I won’t go into the details of my loss, but I can tell you
that I remember vividly Day 6. That is the day the shock of it all began to
fade and reality set in. No matter what, my life would never be the same again
because the sameness had taken a sharp turn into the abyss. My life no longer
had the predictability it had before that fateful Day 1 when everything changed.
Nothing had prepared me for these circumstances, for these feelings, or for this
reality. The numbness gave way to a keening pain that seemed to suck the very
life from me. I remember saying aloud, alone in my bedroom, “I can’t do this.”
And I meant it.
But I did “do it,” because the only way to get past the howling
pain of grief is to go through it. You never get over the loss, of course.
There is a blank space in your life--that transitional place that defines your
life before x happened and your life after x happened. That place can last a year,
ten years, a lifetime. It is the place where I, and people in my tribe, write
in a journal to define and document what has happened. We journal the details
and our raw, primal reaction to our loss.

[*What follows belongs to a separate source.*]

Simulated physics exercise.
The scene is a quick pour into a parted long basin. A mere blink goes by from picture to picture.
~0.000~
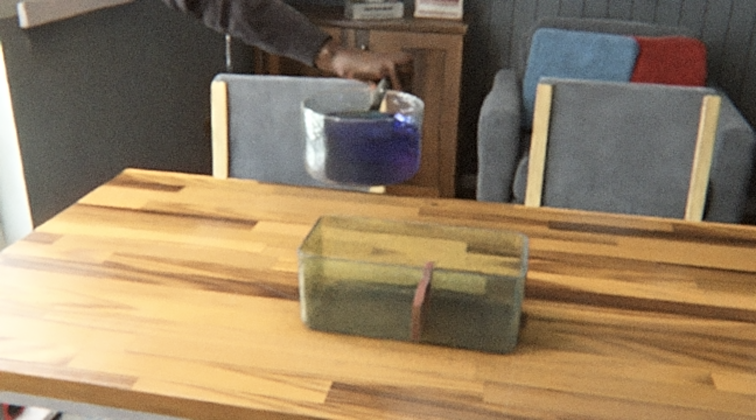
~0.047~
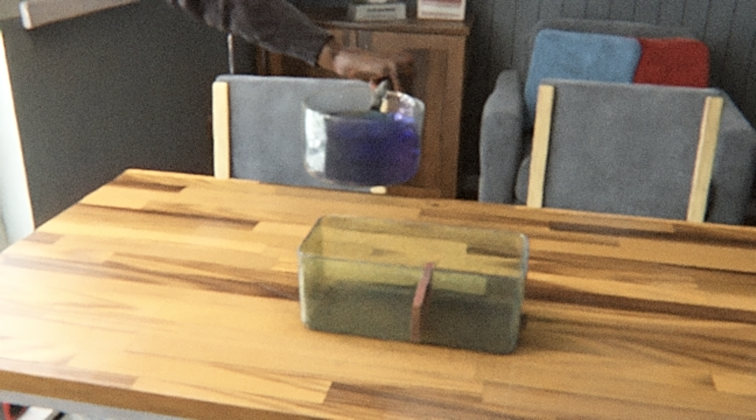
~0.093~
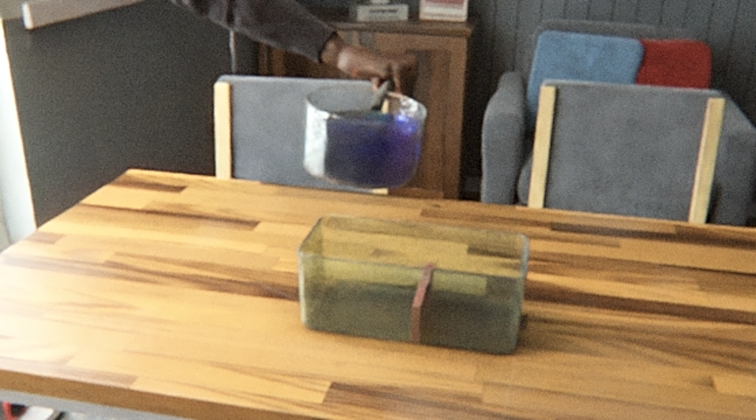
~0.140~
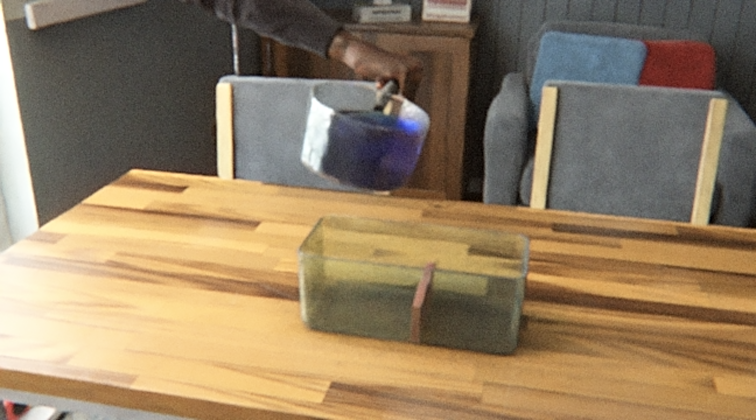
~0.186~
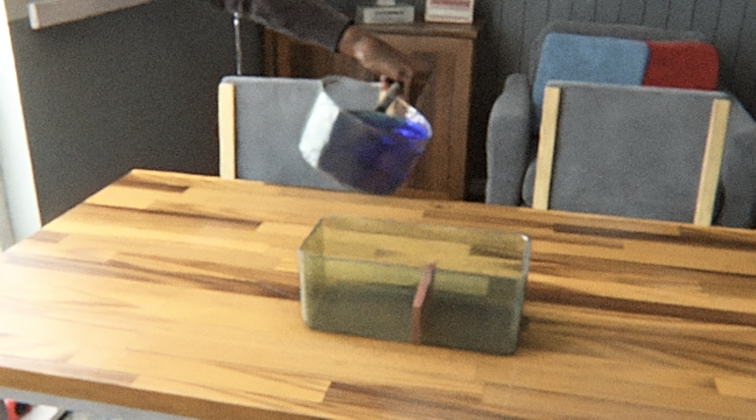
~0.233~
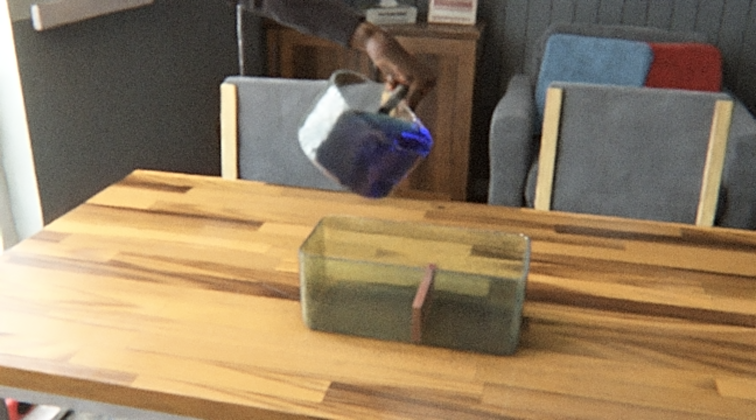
Clear container of blue liquid tilting steadily to the right in a hand above a divided glass basin on a wooden table.
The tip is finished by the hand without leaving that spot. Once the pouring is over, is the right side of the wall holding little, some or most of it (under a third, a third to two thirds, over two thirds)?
It holds some.
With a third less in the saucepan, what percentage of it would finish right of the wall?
That share would be some 50 parts in a hundred.
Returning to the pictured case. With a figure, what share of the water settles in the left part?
Roughly 45 percent of it.
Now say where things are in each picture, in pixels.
The first frame shows tilt 0°; pouring edge (422, 110); surface from (308, 121) to (419, 129); the long basin's rim runs from (309, 234) to (527, 257); the wall's top is at (424, 283).
The second frame shows tilt 2°; pouring edge (423, 112); surface from (309, 120) to (420, 129).
The third frame shows tilt 7°; pouring edge (425, 117); surface from (309, 119) to (421, 131).
The fourth frame shows tilt 14°; pouring edge (428, 126); surface from (310, 119) to (424, 132).
The fifth frame shows tilt 25°; pouring edge (430, 137); surface from (310, 119) to (428, 134).
The sixth frame shows tilt 37°; pouring edge (429, 151); surface from (307, 115) to (430, 143); 1 per cent is over the edge.
A moment on, the saucepan is tipped right over and 27 per cent is still to pour, 0 is left of the wall and 29 right of it.
Next, the saucepan is tipped right over and 4 per cent is still to pour, 21 is left of the wall and 53 right of it.
Then the saucepan is tipped right over and 0 per cent is still to pour, 39 is left of the wall and 50 right of it.
Later the saucepan is tipped right over and 0 per cent is still to pour, 44 is left of the wall and 52 right of it.
Finally, 45 per cent lies left of the wall, 51 right of it and 5 outside.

Eventually, inevitably we turn from reacting because we
realize, although not initially, that we have a choice. We begin to respond to
life based on our core values. Will the loss define me, or will I find a new
way of being in this life of mine? Am I a victim—yes! Have I been robbed—yes! But
do I have to live my life as a victim? No, I can transcend the experience and
make peace with myself, by myself, and for myself.
After that, I can tend to others in my tribe. I know what it
is like to be broken. I can listen to them—really listen with my heart’s ear—and
be present and bear witness to their soul’s journey.